English
For a ring R, 0 < n and polynomial P over R, P = Φ_n R iff P multiplied by the product of Φ_i R over proper divisors of n equals X^n − 1.
Русский
Для кольца R, 0 < n и многочлена P над R: P = Φ_n R тогда и только тогда, когда P умножить на произведение Φ_i R по всем правильным делителям n даёт X^n − 1.
LaTeX
$$$$0 < n \Rightarrow P = \mathrm{cyclotomic}\ n\ R \iff P \cdot \Big(\prod_{i \in \mathrm{Nat.properDivisors}\ n} \mathrm{cyclotomic}\ i\ R\Big) = X^n - 1.$$$$
Lean4
theorem eq_cyclotomic_iff {R : Type*} [CommRing R] {n : ℕ} (hpos : 0 < n) (P : R[X]) :
P = cyclotomic n R ↔ (P * ∏ i ∈ Nat.properDivisors n, Polynomial.cyclotomic i R) = X ^ n - 1 :=
by
nontriviality R
refine ⟨fun hcycl => ?_, fun hP => ?_⟩
· rw [hcycl, ← prod_cyclotomic_eq_X_pow_sub_one hpos R, ← Nat.cons_self_properDivisors hpos.ne', Finset.prod_cons]

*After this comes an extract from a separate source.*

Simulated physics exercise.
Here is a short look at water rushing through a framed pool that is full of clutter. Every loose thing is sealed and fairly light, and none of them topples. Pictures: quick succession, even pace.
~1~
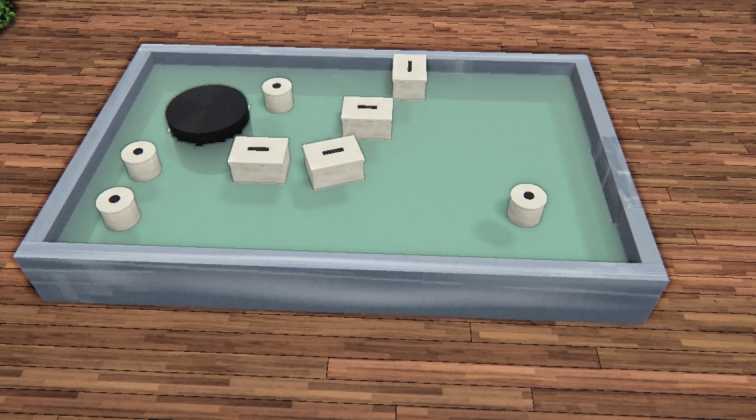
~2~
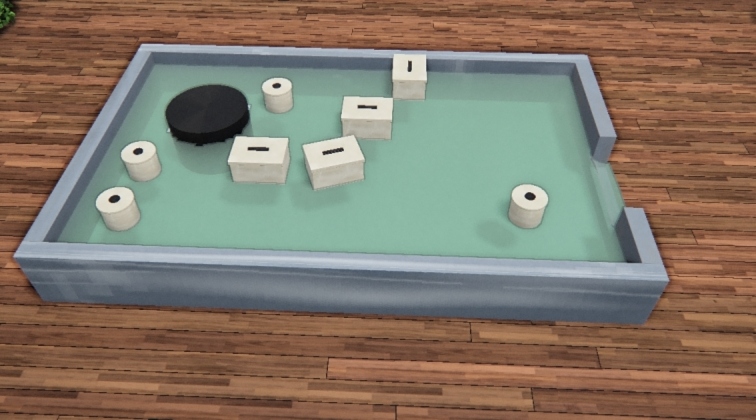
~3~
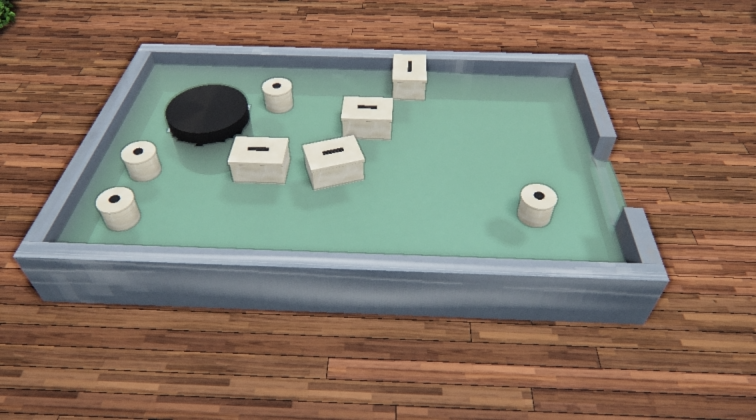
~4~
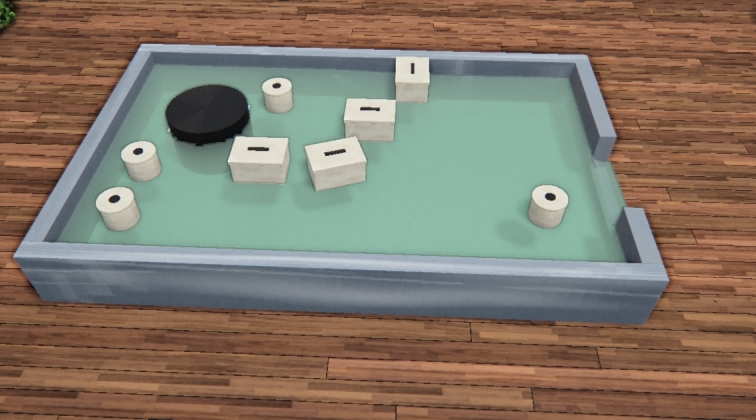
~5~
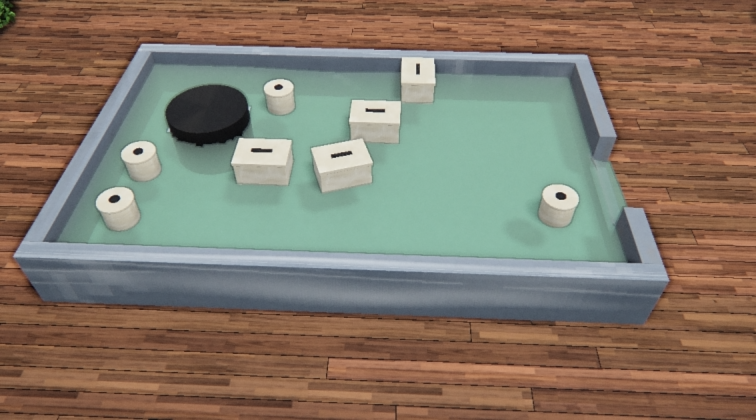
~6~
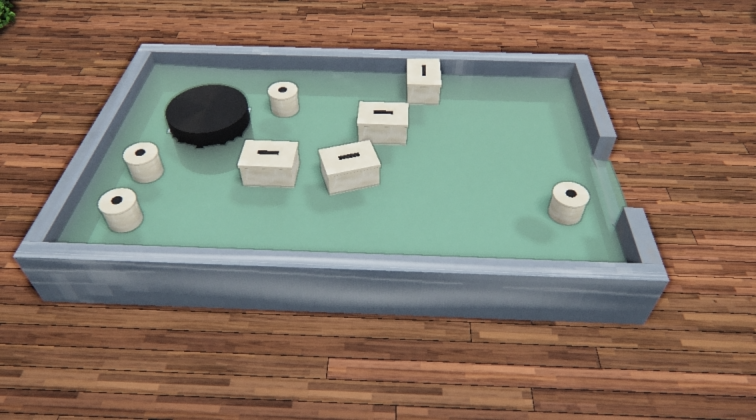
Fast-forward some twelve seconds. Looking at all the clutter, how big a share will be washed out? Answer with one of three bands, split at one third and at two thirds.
Under one third.
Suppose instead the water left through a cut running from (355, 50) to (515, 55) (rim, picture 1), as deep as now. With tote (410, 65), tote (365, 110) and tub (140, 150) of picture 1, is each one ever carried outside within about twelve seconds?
Taken in turn, the first item is flushed away, the second is flushed away and the last is held back.
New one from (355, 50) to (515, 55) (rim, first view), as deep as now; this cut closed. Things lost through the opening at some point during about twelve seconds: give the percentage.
Close to 40 %, I think.
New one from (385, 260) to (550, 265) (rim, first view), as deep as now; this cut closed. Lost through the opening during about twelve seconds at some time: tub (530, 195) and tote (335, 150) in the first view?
So, for the first: Escapes the room, and for the second: Escapes the room.
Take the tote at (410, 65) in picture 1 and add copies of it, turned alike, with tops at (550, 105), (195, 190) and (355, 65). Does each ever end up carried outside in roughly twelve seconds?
Per object, in the order given: Exits at some point / never exits / never exits.
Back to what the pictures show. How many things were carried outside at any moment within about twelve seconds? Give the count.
Count: 1.
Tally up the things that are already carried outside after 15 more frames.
That gives 1.
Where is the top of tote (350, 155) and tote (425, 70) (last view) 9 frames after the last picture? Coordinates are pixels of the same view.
(376, 162) and (448, 78), roughly.
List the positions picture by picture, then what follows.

· have prod_monic : (∏ i ∈ Nat.properDivisors n, cyclotomic i R).Monic :=
by
apply monic_prod_of_monic
intro i _
exact cyclotomic.monic i R
rw [@cyclotomic_eq_X_pow_sub_one_div R _ _ hpos, (div_modByMonic_unique P 0 prod_monic _).1]
refine ⟨by rwa [zero_add, mul_comm], ?_⟩
rw [degree_zero, bot_lt_iff_ne_bot]
intro h
exact Monic.ne_zero prod_monic (degree_eq_bot.1 h)